I have to admit my interest in the novel Captives by Todd Hasak-Lowy had a lot to do with a desire to see how what has become known as Bush Derangement Syndrome might get played out in a fictional work.
Let’s avoid for now, the discussion of whether BDS is an actual phenomenon or simply a creation of the fevered minds of right-wingers. Put aside the author’s perspective, the emotions and opinions are certainly out there and an active part of culture and politics. The question was: could someone take this issue/concept and make something intelligent of it.
To set the story up, and give you a sense what prompted these thoughts, here is the publishers description:
A sniper is taking down suits and politicians—in Daniel Bloom’s head.

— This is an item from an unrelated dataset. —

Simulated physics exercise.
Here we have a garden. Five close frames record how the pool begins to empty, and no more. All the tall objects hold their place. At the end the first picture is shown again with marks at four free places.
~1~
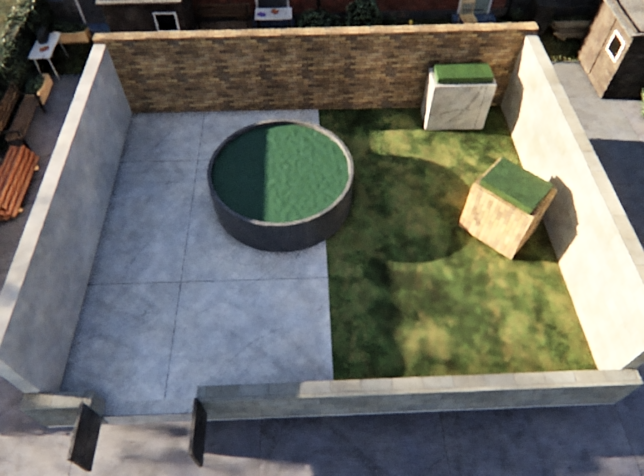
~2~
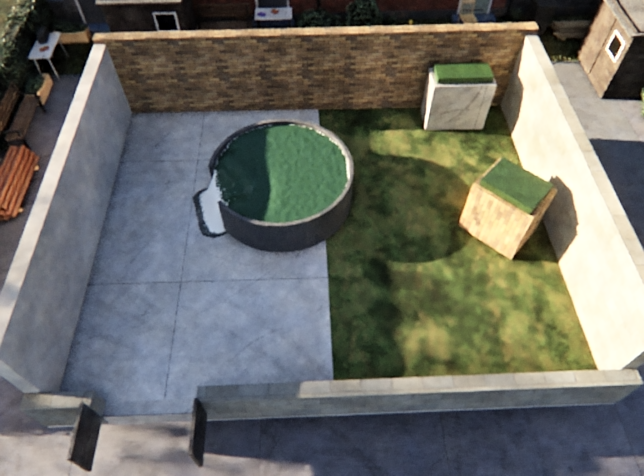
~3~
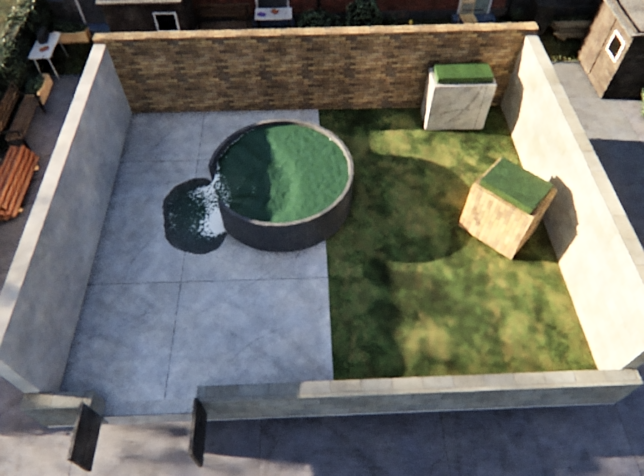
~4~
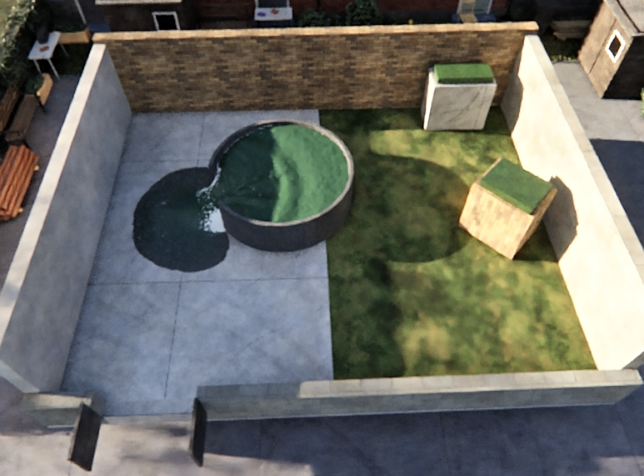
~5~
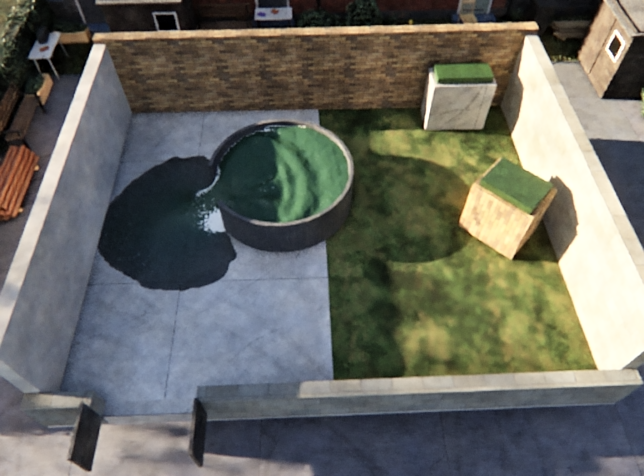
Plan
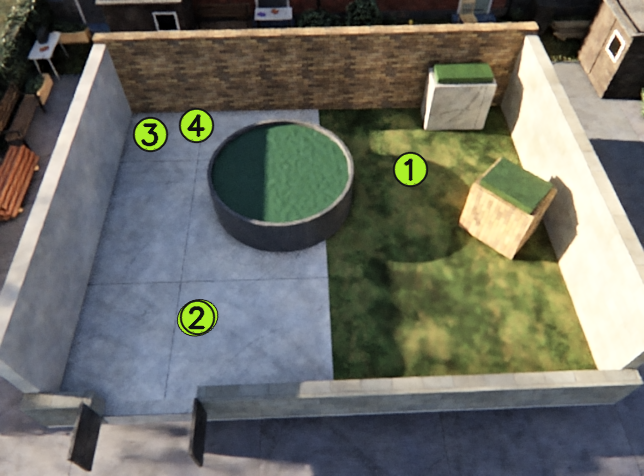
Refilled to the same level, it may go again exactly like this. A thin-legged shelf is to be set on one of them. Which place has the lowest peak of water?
Go for 2.
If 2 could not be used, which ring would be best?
1.
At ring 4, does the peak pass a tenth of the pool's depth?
Yes.
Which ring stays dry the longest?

Bloom is the kind of guy who ends most social gatherings with an alternately raging and despairing conversation about The State of the World. And recently things have taken a turn for the worse. His marriage is on the rocks, his teenage son is becoming increasingly unknowable, and his sense of hopeless impotence has reached a stage of spiritual crisis that’s no longer a matter of vapid dinner-party conversation.
So he decamps to his home office to work on his fifteenth screenplay, this time about a federal agent and a nameless assassin. The assassin is a sniper who targets the power elite: corporate chiefs who defraud their employees of billions of dollars in pensions, and political flacks who’ve rigged the system in their own favor. Only the federal agent isn’t sure he wants to capture the sniper.
Soon Bloom realizes that his screenplay hits too close to home: He really does want these people dead, so much so that this revenge fantasy takes over his life, sending him in search of salvation in an outrageous mentor, a possibly dangerous foreign country, and, finally, his very own backyard.
Seemed like appropriate reading material in these election obsessed days.
So how would I answer the above question having read the book? Hmm, that is a tough one to call. Bloom’s ideas, opinions, and feelings about the state of the world are, from my perspective, overly pessimistic and yet incredibly naive while tinged with a level of unhealthy obsession and narrow mindedness – just like BDS in the real world. And the screenplay at some point becomes almost moot except as an initial plot device.
Nevertheless, Hasak-Lowy uses this concept – a movie about killing off powerful bad guys that treats this violence as a potentially good thing – as an effective hook to pull the reader in. The first third of the book is interesting no matter your political philosophy. But this promising story line and Hasak-Lowy’s at times skillful writing never quite overcome the mess that is the middle of the book.